相続や事業承継で問題になる相続税対策は減資により可能?

企業経営情報

経営者が株式の大部分を所有しているケースは多く見られます。そのため優良な会社では株式の株価が高額になっていること色々な問題が生じることがあります。
さらに経営者の個人所有の不動産である自宅の土地や建物、有価証券、生命保険金、退職金などを含んだ現預金などもあるでしょう。それらを相続する場合には相続税が発生し、相当な額になることも予想されます。

相続税が多額になると?
相続税が多額になれば金融財産だけで相続税の納税資金を賄えないケースも生じます。
生命保険金や退職金が高額だから大丈夫だと思うかもしれませんが、自社株財産は毎年増加していることに計算が及んでいないため、自社株の株価が高い会社になると二次相続まで考えた場合に相続税の納税資金が不足することが多く見られます。
そのため納税資金の調達は持株会社や本体会社に株式を売却するか、会社から何らかの形で借入れを起こすという形になるため会社の資金負担が大きくなるでしょう。

減資により相続対策が必要?
中小企業の事業承継の出発点として自社株対策が考えられます。事業承継全体の構想の中で検討していく必要がありますが、その中で「減資」を相続対策と有効に活用させることも必要になるケースもあります。

そもそも株式会社における減資とは?
「増資」とは出資の払い込みを受け、資本金を増やすことです。
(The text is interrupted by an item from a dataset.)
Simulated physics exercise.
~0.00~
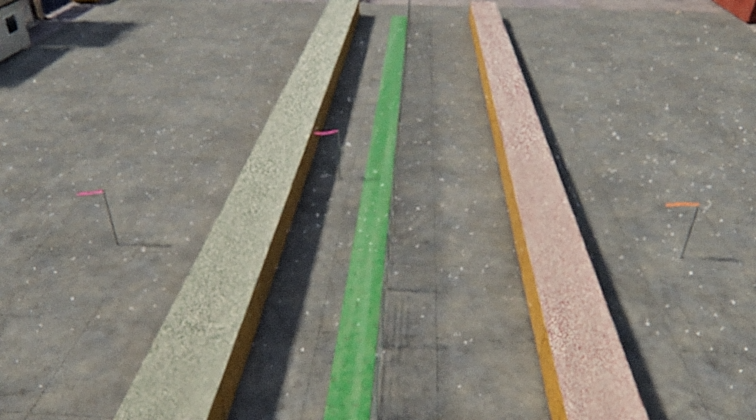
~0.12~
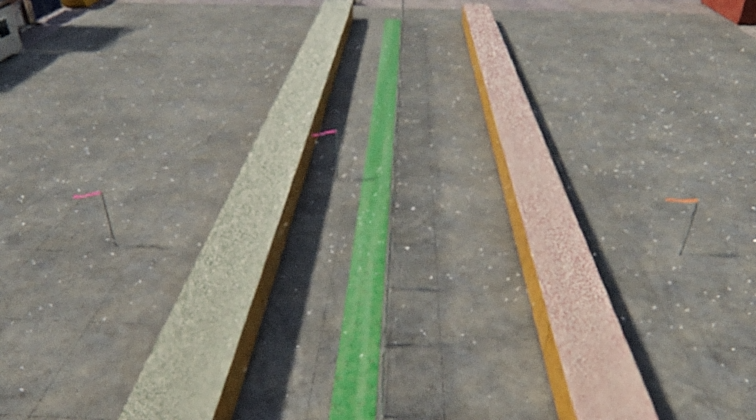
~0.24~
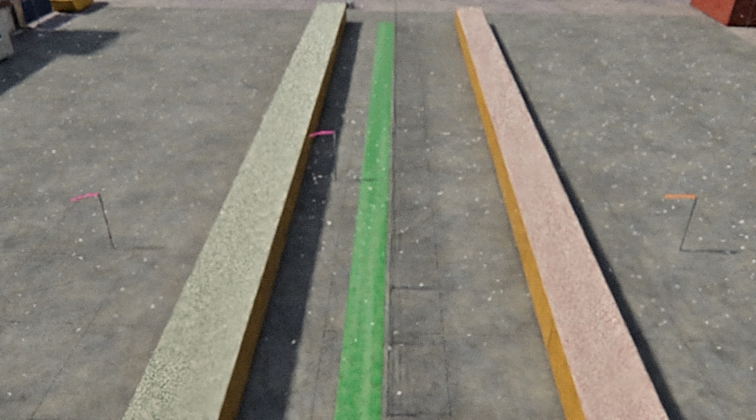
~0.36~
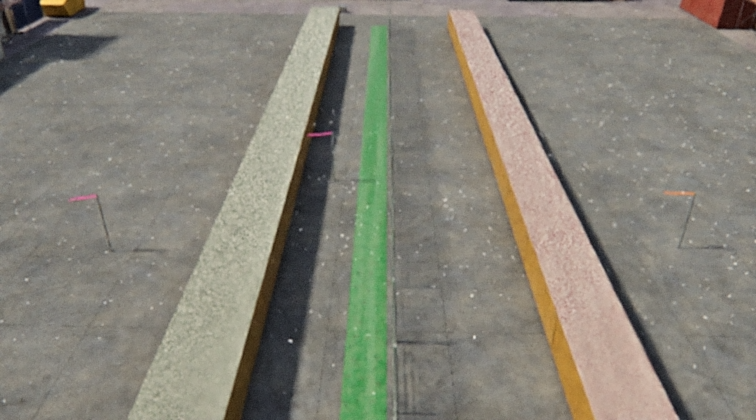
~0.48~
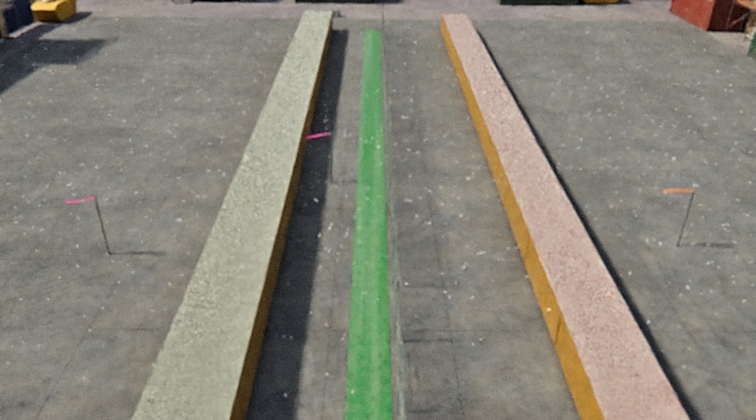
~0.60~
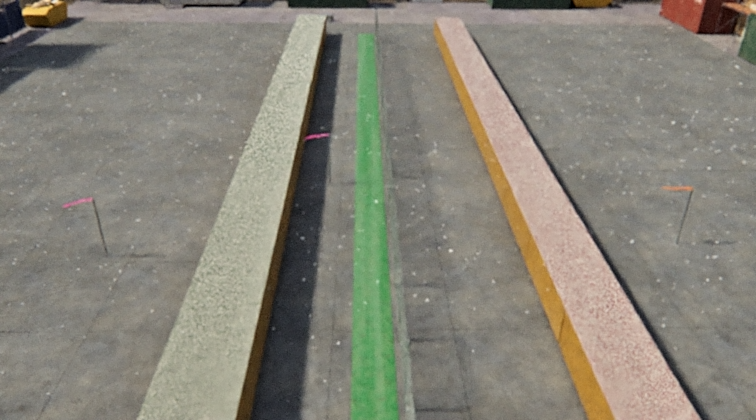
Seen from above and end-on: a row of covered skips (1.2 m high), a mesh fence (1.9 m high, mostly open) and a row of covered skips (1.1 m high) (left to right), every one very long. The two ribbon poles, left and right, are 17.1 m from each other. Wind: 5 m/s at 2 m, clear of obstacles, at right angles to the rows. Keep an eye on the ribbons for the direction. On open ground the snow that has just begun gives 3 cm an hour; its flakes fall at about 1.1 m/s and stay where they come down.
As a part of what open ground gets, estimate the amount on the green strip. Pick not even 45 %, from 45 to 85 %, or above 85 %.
More than 85 %.
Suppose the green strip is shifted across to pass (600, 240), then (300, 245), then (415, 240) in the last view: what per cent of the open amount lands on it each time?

反対に「減資」というものもありますが、これは株主に資本金を払い戻すわけではなく、登記されている資本金を減少させることです。
資本金を減少させた場合、その分の資本金はこれまでの「資本金」という勘定科目から「資本準備金」や「その他資本剰余金」へ振り替えられます。
以前は株主に金銭を払い戻し減資する「有償減資」という手続きもありましたが、自己株式の取得が認められるようになり制度としてはなくなりました。

資本金が高いことは良いこと?
会社の信用力を確保する上で資本金を大きく持つことは必要かもしれませんが、資本金が高ければ様々な費用も発生します。
資本金が1億円を超えれば、法人税法や地方税において中小法人ではなくなります。中小法人ではなくなることにより、税率は高くなる上に交際費や減価償却費の優遇制度もなくなります。
事業税も外形標準課税といった計算精度を使う必要が出てきます。さらに資本金が5億円以上の場合には公認会計士による監査が必要です。

減資による税対策の検討を
上場していない会社の場合、資本金が大きければ信用力を確保できるといった目に見えないメリットはあるでしょうが、税負担というデメリットを考えると中小法人を選択したほうが良いでしょう。そのため資本金を減資することも方法として検討してみる必要があります。